The illusion is somewhat lessened when this is done with a spiked chain.

Unincorporeal Sound

2nd July 2006

'Okay, so we need to distract those miners. I have the Ghost Sound spell. I could make an illusory sound sort of there-ish to draw their attention.'

'Uh, Xanthia, that's only about five feet away from where we are. We could just say, "Hey, miners! Look at us over here!" and save a you spell slot.'

Death From Above

2nd July 2006

It's a common problem: how do you sneak up on a guard? It gets more difficult when he has his back up against a cliff, so you can't approach him from behind. The smarter people will realise the answer lies in the third, vertical, dimension. Well, I call it 'smarter', because the plan involved jumping off an 80 foot tall cliff, which doesn't seem that smart to begin with. However, the dwarf involved, Khazgrim, has something of a death wish, and Xanthia the mage sort-of promised to cast Slow Fall on him after he leapt. No one thought that a gag would have helped, to stop the dwarf shouting 'Geronimo' on the way down, though. That kind of ruins the element of surprise.

After floating down to just above head-height, Khazgrim swings his mighty warhammer down upon the guard, at just the same moment as the guard notices a pretty daisy on the ground and bends over to pick it up. This is where the mage spell list seems deficient, and a Bungee Fall spell would be handy, to give suicidal dwarfs a second chance. Still, Kilgore the Rogue hiding behind a tree not too far away, and on the same level as the guard, charged in to help the dwarf out. Kilgore's unerring accuracy with a spiked chain soon sliced through the daisy's stalk, letting the guard pick it with little effort.

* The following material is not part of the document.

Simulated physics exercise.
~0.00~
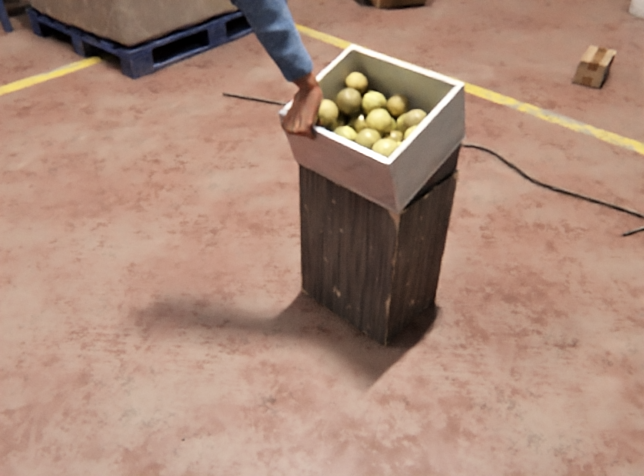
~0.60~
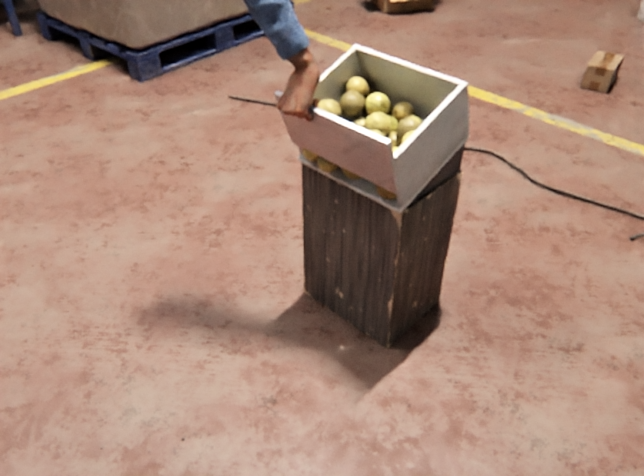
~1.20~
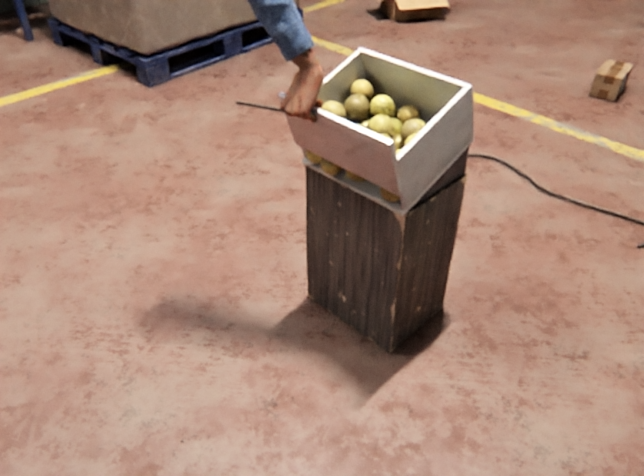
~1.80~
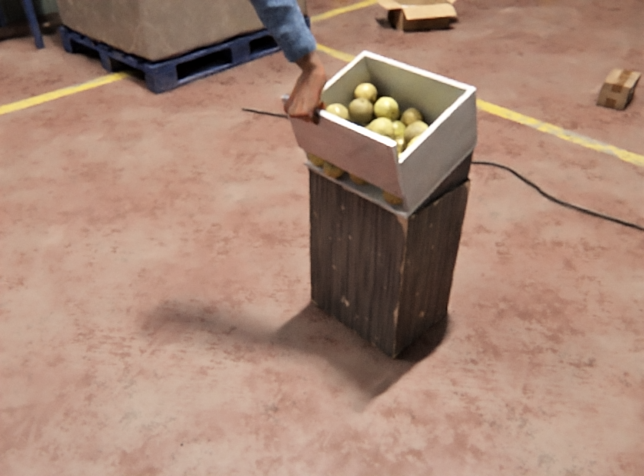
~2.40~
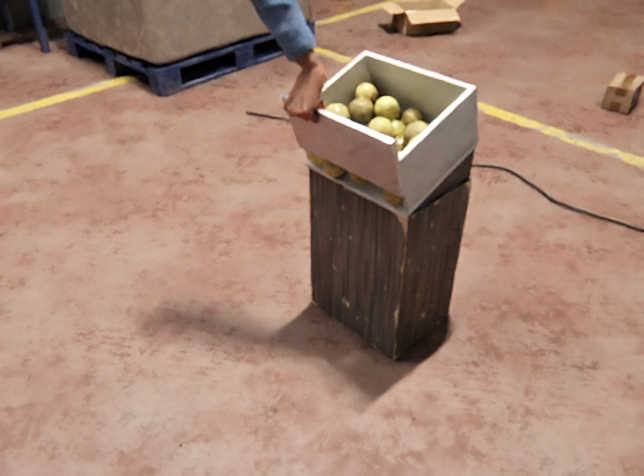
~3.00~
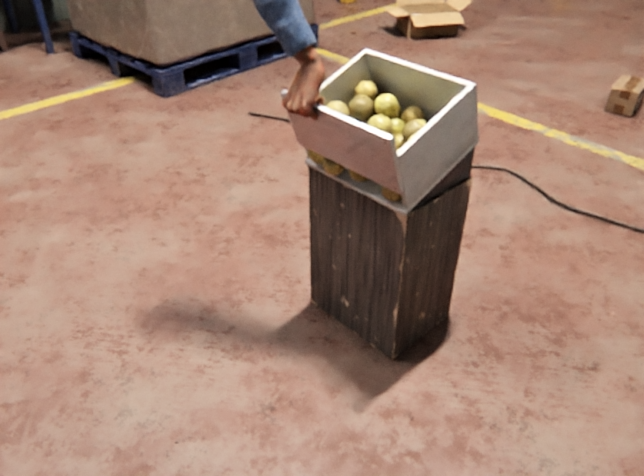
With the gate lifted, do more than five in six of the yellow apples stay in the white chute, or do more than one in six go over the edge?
The yellow apples stay in the white chute, so fewer than one in six of them leave it.
On a warehouse floor, a hand pulled up the gate at the low end of a white chute of yellow apples propped on a dark wooden stand. A gap opened underneath, but the apples stayed inside and none dropped to the floor.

Luckily for the two melee fighters in the party, Zefis the druid had taken time to gain himself a good vantage point on the cliff to fire his heavy crossbow, and Xanthia had drawn her wand of Arcane Missile and fired off a round, both hitting and taking down the guard between them. They must have hit only because the guard was so distracted by falling dwarfs and spiked chain gardeners.